A plenary on social media as an agent of change  covered everything from American presidential campaigns and their use of social media especially with Obama’s campaign through to use of social media in the Spring uprisings in the Middle East. As the presenter Johan Bollen is from a University background and relies on funding and grants to do his research he presented a case in which he concluded that aggregating information from a crowd can yield better decisions than from individuals, even experts, a kind of collective intelligence. He suggested that if funding was distributed this way, the best people and projects would get the best money whilst at the same time saving billions in administration and application processes.

Michelle Hudson of Kiama Library talked about their journey to being one of the first libraries in Australia to connect to the national broadband network (NBN) and the challenges they faced, having to deal with state government, funding, training, digital literacy and the consequent increased use of ebooks and tablets.

Another on streaming archives was interesting because a local television station offered the Woolongong Library their 1964-1984 news collection. If the Library refused to take them they would have been dumped. There were over 1,000 reels of footage and associated scripts that had to be digitised and have metadata associated with it so it would be findable. The presentation detailed some of the hurdles they faced with technology, copyright and logistics to get to the point where the archives are now available to be viewed online.
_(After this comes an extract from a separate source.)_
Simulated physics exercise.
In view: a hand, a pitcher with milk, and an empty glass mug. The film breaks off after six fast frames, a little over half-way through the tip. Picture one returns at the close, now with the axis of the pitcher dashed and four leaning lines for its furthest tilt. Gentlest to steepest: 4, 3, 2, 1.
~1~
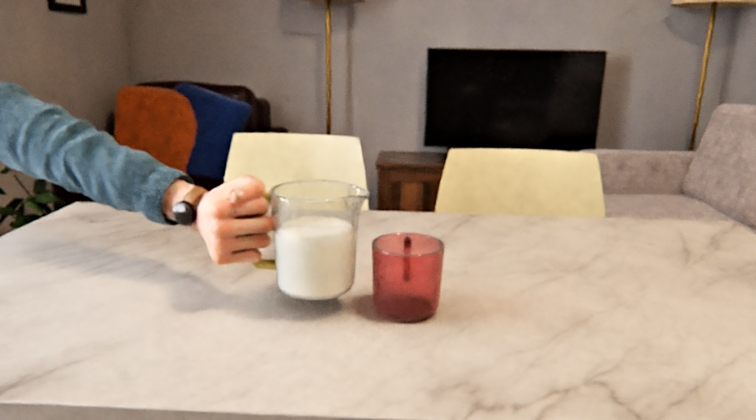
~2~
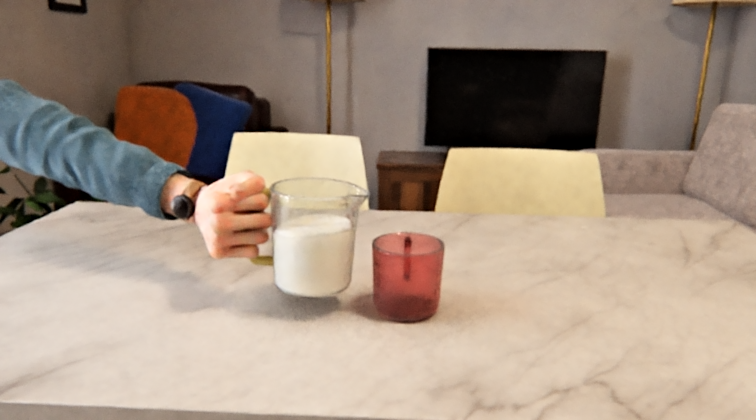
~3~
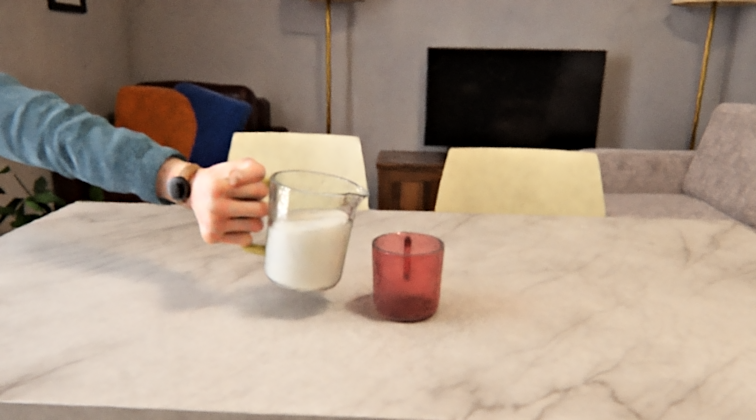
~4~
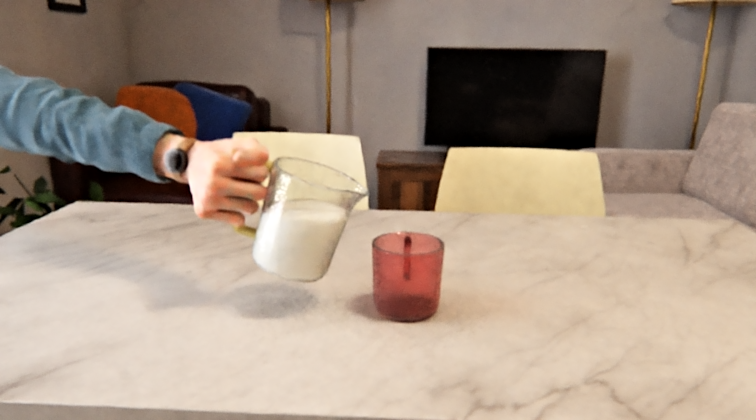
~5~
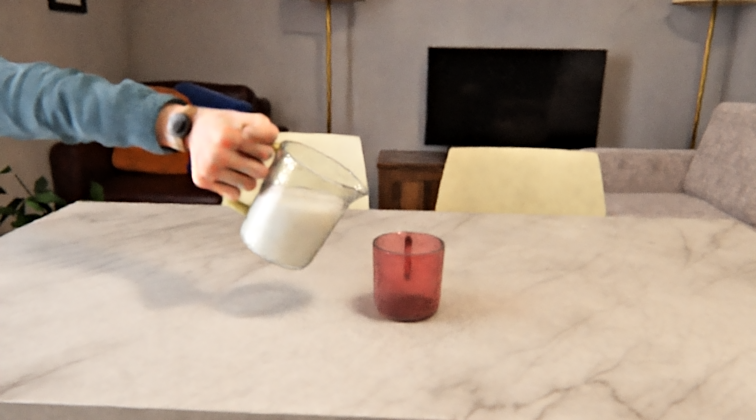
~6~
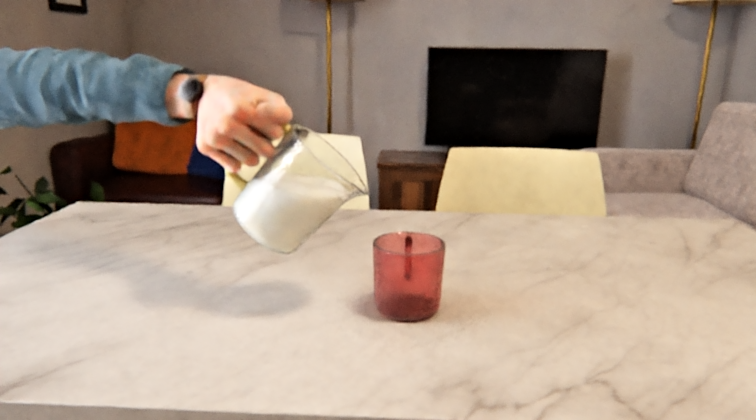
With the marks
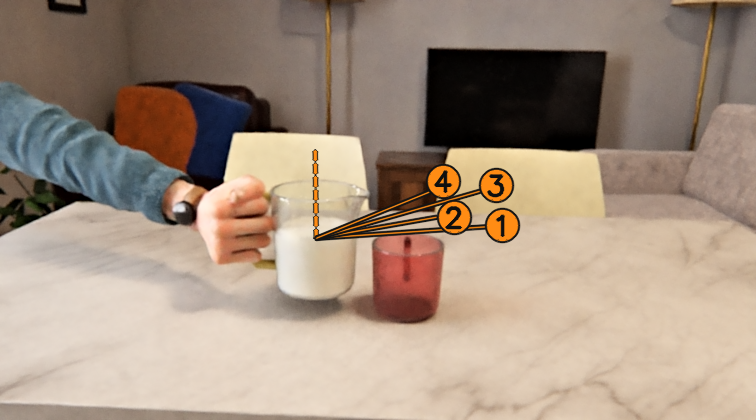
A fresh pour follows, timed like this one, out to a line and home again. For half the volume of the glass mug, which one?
It is 4.
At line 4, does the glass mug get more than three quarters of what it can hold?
No.
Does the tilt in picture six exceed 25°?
Yes, it does.
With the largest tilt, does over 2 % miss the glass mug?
Yes.
In orange, 1 at (485, 226); 2 at (436, 217); 3 at (479, 191); 4 at (429, 192).
With 1, the glass mug ends with about 67 % of what it can hold; 25 % of the milk is spilt.
With 2, the glass mug ends with about 69 % of what it can hold; 12 % of the milk is spilt.
With 3, the glass mug ends with about 62 % of what it can hold; 4 % of the milk is spilt.
With 4, the glass mug ends with about 48 % of what it can hold.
Other sessions looked at data, what it is, how it can be manipulated, how important it is to make it accessible, the risks associated with that in regards to releasing all data related to research as well as doing data analysis using such tools as SPARQL, which is apparently a great tool for queries, and Openrefine, a tool for cleaning up and reconciling data.

On top of the sessions themselves there was the opportunity to meet other delegates and compare notes. This helps us in think about our services, our new Central Library, and what 21st century libraries  should be.